4 July 2014

Africa: Football World Cup - Africans' Early Exit and the Way Forward

Football lovers in Africa are generally disappointed about the early exit of Africa's five representatives in the FIFA World Cup 2014 in Brazil. But the signs were already there for such a development.

And squabbles over finances and administrative arrangements are a large contributing factor.

However, since FIFA allocated 1.5 million dollars to each of the 32 participating teams, the payment of bonuses to African players should not be a problem, if based on prior agreement, which should be available between the national football federations and players.

Take Cameroun which has represented the continent six times. Their participation in this year's World Cup was out of pure luck, as they were eliminated by Cape Verde, which then lost the points because of fielding a suspended player. Cameroun with a better goal average thus qualified to go to Brazil.

Then we heard from the Cameroun players that every player must be paid 4.4 million dalasis, before they leave for the World Cup.

Ghana has participated in the World Cup for the third time, in 2014.The Ghanaian players were in Brazil, when they asked for their bonuses to be paid to them there. Their government was obliged to charter a plane to deliver to them 3 million dollars, after they said the payment should not be a bank transaction, as they do not have bank accounts in Ghana.

Nigeria is for the fifth time participating in the World Cup. When the players qualified for the round of 16 against France, they refused to train for a day, and said they should be paid a good amount of money before they play, to which President Jonathan agreed.

Ivory Coast participated in the World Cup for the third time, in 2014. They too had an early exit, and financial and administrative problems were said to be a contributing factor.

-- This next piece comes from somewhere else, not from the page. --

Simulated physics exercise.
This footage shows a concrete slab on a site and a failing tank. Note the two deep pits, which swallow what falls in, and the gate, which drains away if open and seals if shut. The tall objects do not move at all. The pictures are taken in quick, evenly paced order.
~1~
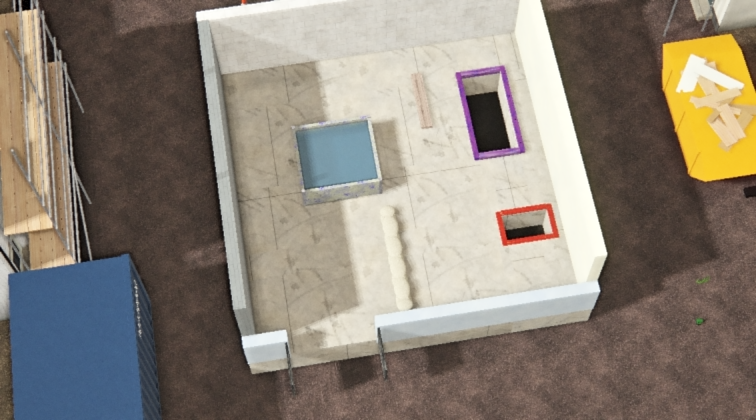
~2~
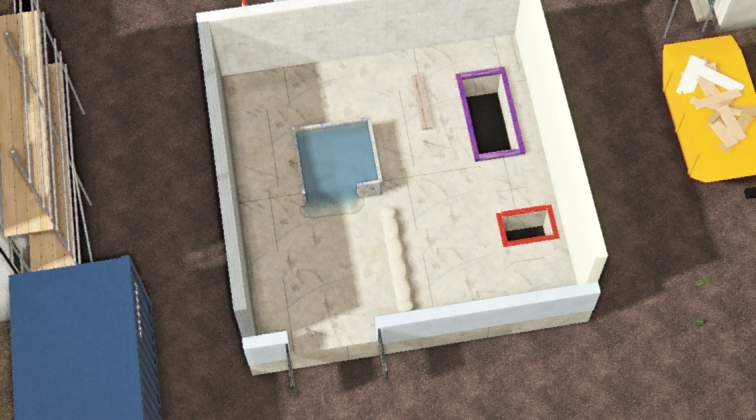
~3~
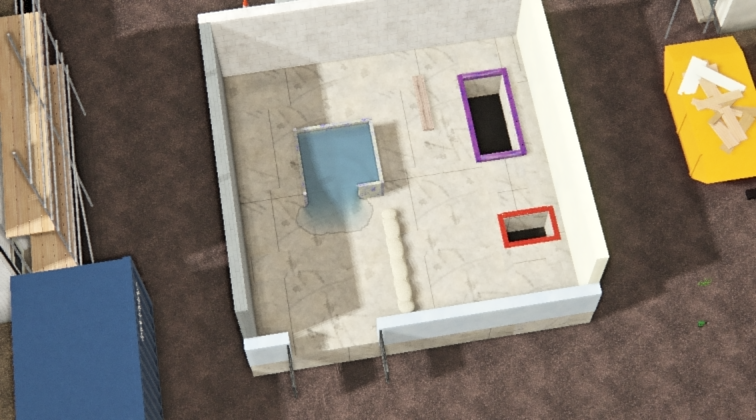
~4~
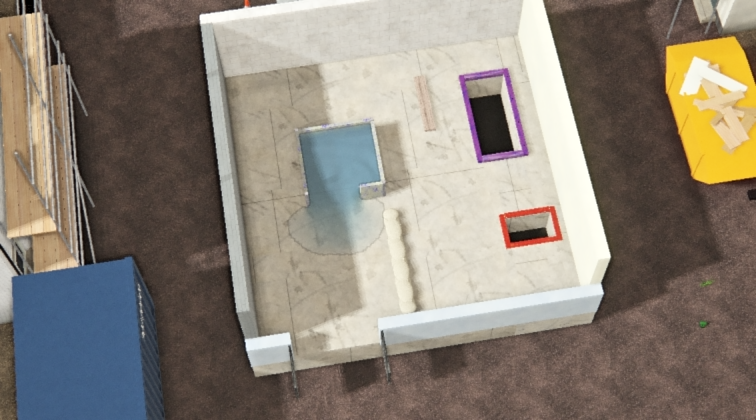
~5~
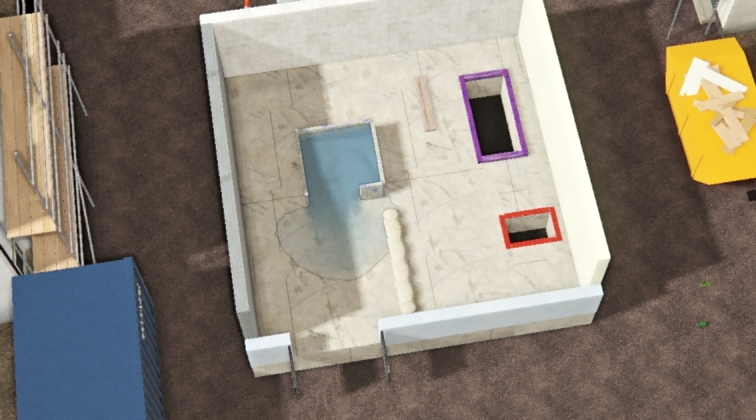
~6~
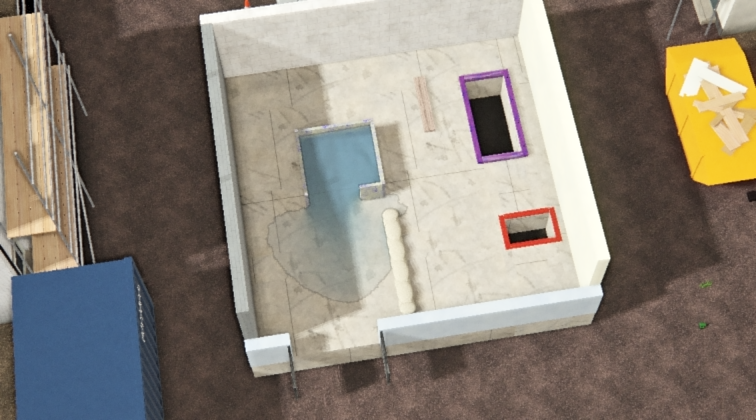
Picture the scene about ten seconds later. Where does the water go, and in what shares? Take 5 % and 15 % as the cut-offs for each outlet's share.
As I see it, the gate is left holding a hefty amount - past fifteen per cent. The purple pit is left holding a tiny amount - below five per cent. The red pit is left holding a tiny amount - below five per cent.
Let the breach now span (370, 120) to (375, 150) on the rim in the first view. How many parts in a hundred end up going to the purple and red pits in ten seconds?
I'd say the purple pit gets around 14 percent and the red pit around 20 percent.
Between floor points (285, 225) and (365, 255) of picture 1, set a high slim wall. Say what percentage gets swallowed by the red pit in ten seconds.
Roughly 8 per cent ends up in the red pit.
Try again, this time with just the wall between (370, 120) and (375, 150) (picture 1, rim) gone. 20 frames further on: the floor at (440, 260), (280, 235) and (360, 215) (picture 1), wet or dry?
The first would be still unwetted, the second still unwetted and the third still unwetted.
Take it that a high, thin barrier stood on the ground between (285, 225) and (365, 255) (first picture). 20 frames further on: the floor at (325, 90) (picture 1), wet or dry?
Waterless.
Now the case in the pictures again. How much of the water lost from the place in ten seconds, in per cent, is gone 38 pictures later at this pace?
Share gone: About 75 %.
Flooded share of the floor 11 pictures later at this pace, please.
It comes to roughly 25 in a hundred.
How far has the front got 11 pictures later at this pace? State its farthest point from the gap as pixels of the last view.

Algeria in 2014 participated in the World Cup for the fourth time. They were not heard raising the issue of players' bonuses before they played.

According to observers, problems of finance were a big contributory factor in the early exit of African teams, from the FIFA World Cup 2014.

The four countries, Cameroun, Nigeria, Cote d'Ivoire and Ghana, it is suggested, should hold national conferences to address the financial and administrative problems in their football, which, no doubt, does have an impact on performance in the World Cup.

For the 2018 World Cup in Russia, FIFA should make sure football federations and players agree in good time on how to use the funds it provides to them, before the tournament kicks off.